There’s an enormous literature these days on happiness, and pretty much all of it pushes some variety of positive thinking. The Happiness Hypothesis is one of the most thoughtful of these books, and Stumbling on Happiness is a fairly good read too, and Professor Layard’s Happiness is worth reading if you want to understand why the English NHS is about to spend millions on CBT.
But I’ve never been a fan of either bandwagons or one-size-fits-all treatments so I read this study about optimism with interest. Two professors at Duke University’s Business School have come up with an interesting way of measuring optimism – they asked people how long they expected to live and then compared these estimates with actuarial tables of life expectancy. Optimists were classed as those whose self assessment of longevity was beyond that of the statistical predictions and 5% of them were classed as super-optimists – people who reckoned they’d live a good 20 years longer than the statistics would predict! Interesting method, huh?
What they then did was interview people about their behaviours (being a business school they were most interested in financial behaviours). They found the following –
Puri and Robinson find that optimists:
- Work longer hours;
- Invest in individual stocks;
- Save more money;
- Are more likely to pay their credit card balances on time;
- Believe their income will grow over the next five years;
- Plan to retire later (or not at all);
- Are more likely to remarry (if divorced).

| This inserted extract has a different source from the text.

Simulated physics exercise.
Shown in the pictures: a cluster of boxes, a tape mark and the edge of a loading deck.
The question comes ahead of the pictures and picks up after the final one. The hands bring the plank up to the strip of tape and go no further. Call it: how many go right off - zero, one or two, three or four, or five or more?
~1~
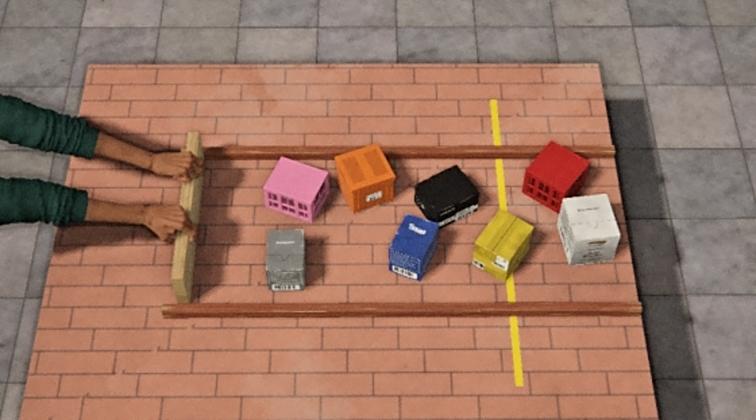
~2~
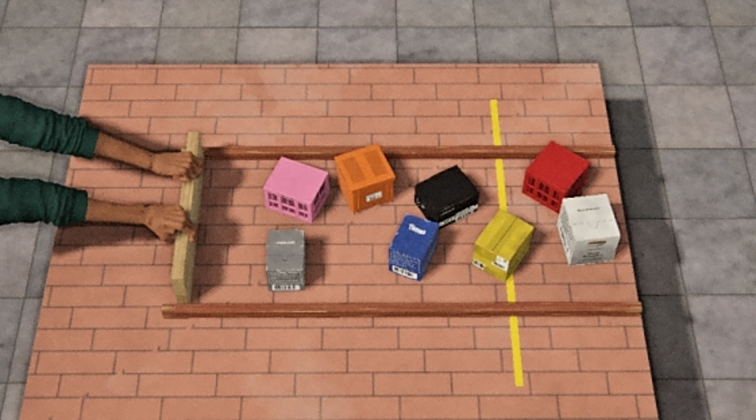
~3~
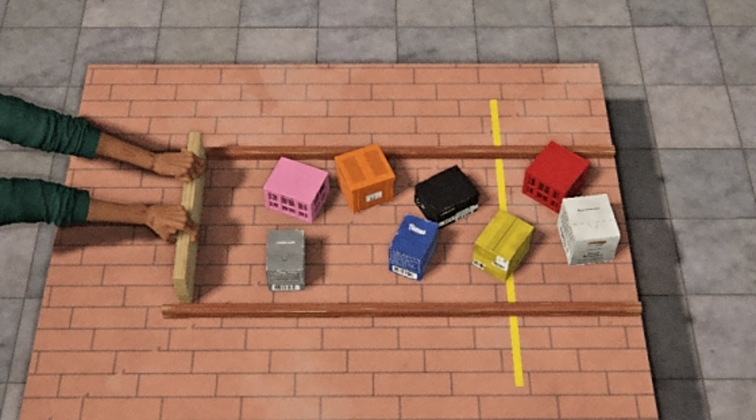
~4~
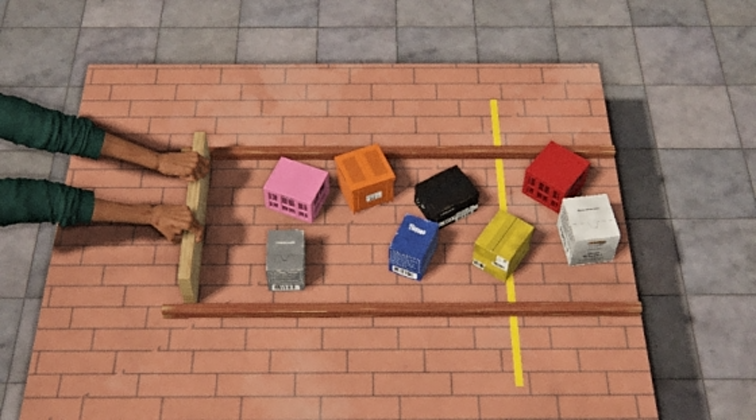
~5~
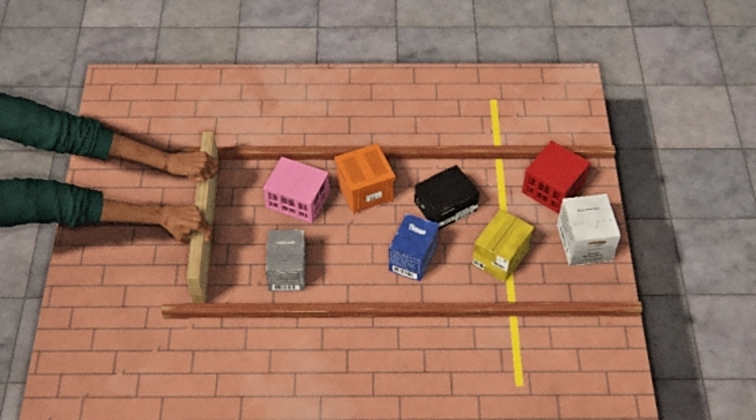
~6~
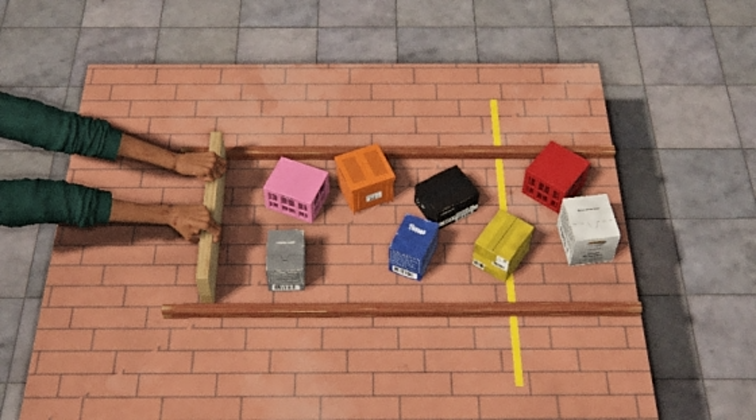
One or two go off.
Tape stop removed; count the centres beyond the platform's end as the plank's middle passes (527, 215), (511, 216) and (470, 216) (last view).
Respectively 2, 2 and 0.
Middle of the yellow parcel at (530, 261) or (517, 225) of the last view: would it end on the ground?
Lab note: Yellow parcel, try one rests in place; try two rests in place.
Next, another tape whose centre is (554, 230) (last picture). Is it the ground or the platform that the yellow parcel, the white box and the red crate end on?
The yellow parcel goes down, while the white box goes down and the red crate goes down.
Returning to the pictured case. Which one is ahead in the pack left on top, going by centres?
That would be the yellow parcel.
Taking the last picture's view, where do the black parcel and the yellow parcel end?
The black parcel at (577, 211), the yellow parcel at (603, 260).
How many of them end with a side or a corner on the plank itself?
Number: 2.
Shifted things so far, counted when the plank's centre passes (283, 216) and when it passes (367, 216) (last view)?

In comparison, extreme optimists:
- Work significantly fewer hours;
- Hold a higher proportion of individual stocks in their portfolios, and are more likely to be day traders;
- Save less money;
- Are less likely to pay off their credit card balances on a regular basis;
- Are more likely to smoke.
In other words, while a dose of optimism might be good for you, too much optimism was associated with riskier and less healthy behaviours. I guess it’s this kind of thing that makes it very difficult to do health education with teenagers – trying to tell them smoking will shorten their lives means nothing to most of them – they think those problems are highly unlikely to happen to them.
I think that all coping strategies in life are good if they work for you, but that any coping strategy which is pushed to an extreme will start to harm you. So a little optimism is no doubt a good thing but optimism which is way beyond the probable can disengage a person from reality.